With that in mind, why does fighting for a playoff spot matter?

It’s pretty simple. The intensity of a playoff race raises the level of competition, and making the postseason gives the team a taste of something more.

“It can mean everything,” Harrison Barnes said Wednesday evening. “I remember my first year, just making the playoffs with that group, kind of what that did for everybody. Having that collective hunger. Seeing what it’s like playing against elite level teams.”

It’s going to be a battle down the stretch. The team is trying to take it one game at a time, but the players openly admit to watching the standings every night. They know where they are and what it will likely take to make it to the playoffs.

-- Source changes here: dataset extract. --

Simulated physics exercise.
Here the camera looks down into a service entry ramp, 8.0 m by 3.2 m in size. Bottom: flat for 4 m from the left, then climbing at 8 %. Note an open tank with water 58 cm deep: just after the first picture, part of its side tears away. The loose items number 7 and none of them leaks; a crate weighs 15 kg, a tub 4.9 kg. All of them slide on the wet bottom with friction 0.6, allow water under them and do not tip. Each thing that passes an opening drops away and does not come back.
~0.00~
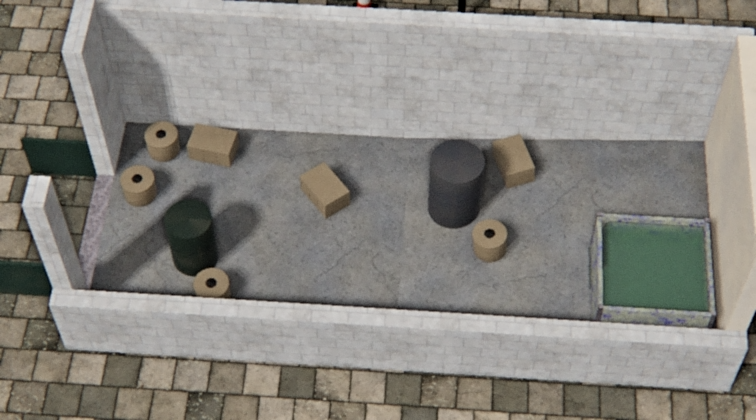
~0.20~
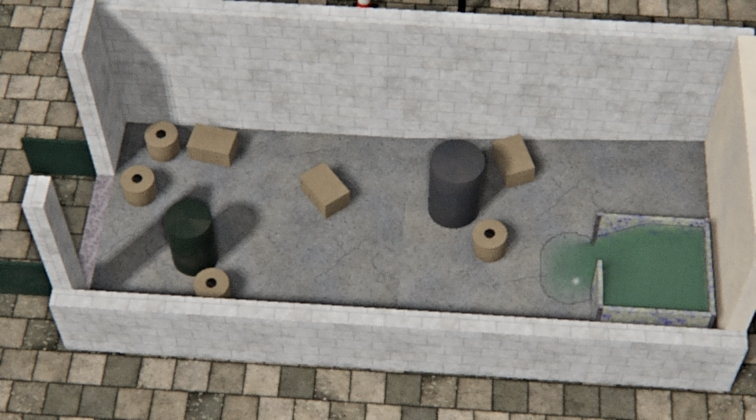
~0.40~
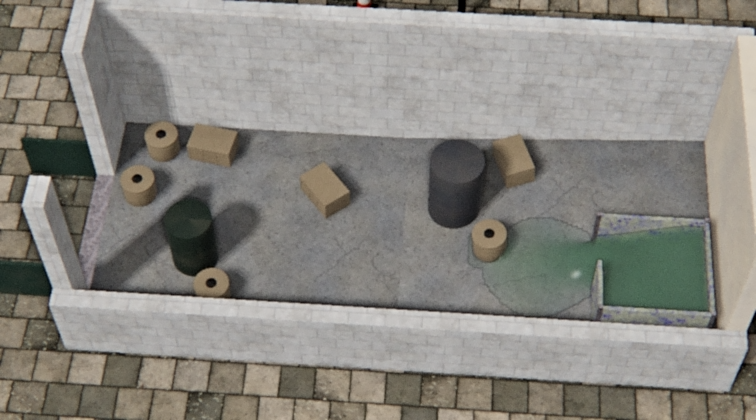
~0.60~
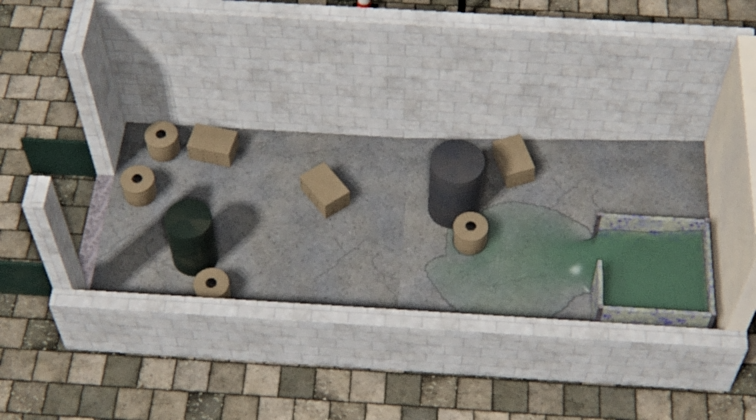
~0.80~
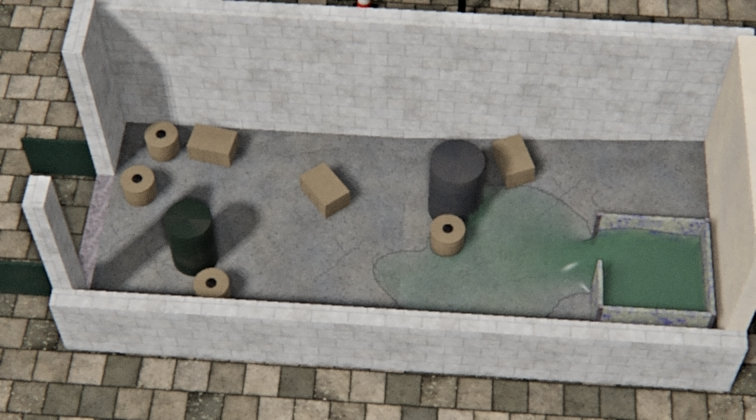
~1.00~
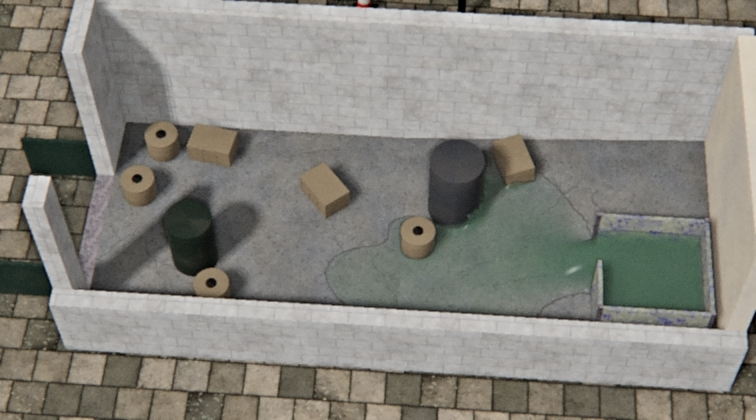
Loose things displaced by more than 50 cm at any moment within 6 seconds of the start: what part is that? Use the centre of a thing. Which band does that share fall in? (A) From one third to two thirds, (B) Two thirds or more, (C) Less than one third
A.
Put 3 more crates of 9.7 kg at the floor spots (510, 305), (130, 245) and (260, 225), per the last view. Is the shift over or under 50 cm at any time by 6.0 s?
In that order: Crosses the line, then crosses the line, then crosses the line.
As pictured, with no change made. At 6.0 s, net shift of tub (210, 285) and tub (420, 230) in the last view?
In that order: Gone out, then 450 cm.
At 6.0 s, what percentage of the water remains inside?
Remaining: Approx. 80 per cent.
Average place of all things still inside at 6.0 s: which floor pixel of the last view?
Near (279, 168).
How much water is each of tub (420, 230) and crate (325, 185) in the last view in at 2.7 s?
First roughly 6 cm, second roughly 3 cm.
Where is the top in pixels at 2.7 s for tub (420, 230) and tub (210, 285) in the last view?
(216, 208) and (107, 281), roughly.
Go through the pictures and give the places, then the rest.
The first picture shows a tub at (492, 234) rests on the ground; a crate at (325, 184) rests on the ground; water covers 1.7 m2; 0 of 7 have shifted.
The second picture shows a tub at (492, 234) rests on the ground; a crate at (325, 184), on the bottom; water covers 2.3 m2; 0 of 7 have shifted.
The third picture shows a tub at (491, 234), on the bottom; a crate at (325, 184), on the bottom; 3.2 m2 under water; 0 of 7 have shifted.
The fourth picture shows a tub at (472, 226), on the bottom, 28 cm from its start; a crate at (325, 184) rests on the ground; water covers 4.5 m2; 1 of 7 have shifted.
The fifth picture shows a tub at (448, 229), on the bottom, 57 cm from its start; a crate at (325, 184), on the bottom; water covers 5.9 m2; 1 of 7 have shifted.
The sixth picture shows a tub at (418, 231), afloat, 95 cm from its start; a crate at (325, 184), on the bottom; water covers 7.4 m2; 1 of 7 have shifted.
After 1.4 s 1 of 7 are over 50 cm from their spots; 1 afloat.
After 2.7 s 2 of 7 are over 50 cm from their spots; 2 afloat.
After 4.2 s 2 of 7 are over 50 cm from their spots; 4 afloat.
After 6.0 s 3 of 7 are over 50 cm from their spots, and 3 have been at some point; 3 afloat.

“Now they can really grow up,” Vlade Divac told NBC Sports California. “It’s a great way of developing their game. That experience is priceless and I think that’s why we’re all so excited right now, to be in that race.”

The Kings haven’t made the playoffs since the 2005-06 season. The drought is the longest current streak in the league, something the players understand very well.

Fans have shown up in droves all season long to cheer on the upstart Kings, and the team has responded with a 19-11 record at Golden 1 Center.

“For this organization, the fans, the city, I think it would be great to get back there and just feel that energy,” Buddy Hield told NBC Sports California. “I think it would be good for us and we feed off that.”

It’s going to be a battle down the stretch. The Kings are in one of the tougher grouping of games in their schedule. After falling in a heartbreaker to the Nuggets, the Kings face the Warriors, Thunder, Timberwolves, Bucks and Clippers over the next five games.

They’ll have an opportunity to pick up some games in the month of March, but night in and night out, it’s going to be a battle.

“You look at the west right now, everyone’s vying for a spot, everyone is vying for position,” Barnes said. “Every game means something. I think for us, everything comes back to us focusing on what we can control.”

It’s a confident group. They’ve defied the odds makers all season and they believe they can fight through and be there in the end.

[RELATED: How Kings went from NBA playoffs in 2006 to possible return in 2019]

Buddy Hield is so positive in the team’s chances, he was willing to place a bet on it following practice on Wednesday evening, although it came with a caveat.

"Very confident. I'd bet my house on it... I mean, I make a lot of money to buy the next one," the third-year guard said.

It’s going to be an interesting final seven weeks of the season for the Kings. For the first time in over a decade, the Kings are in the race. Whether they finish the season with a postseason berth or not, they’re building something in Sacramento.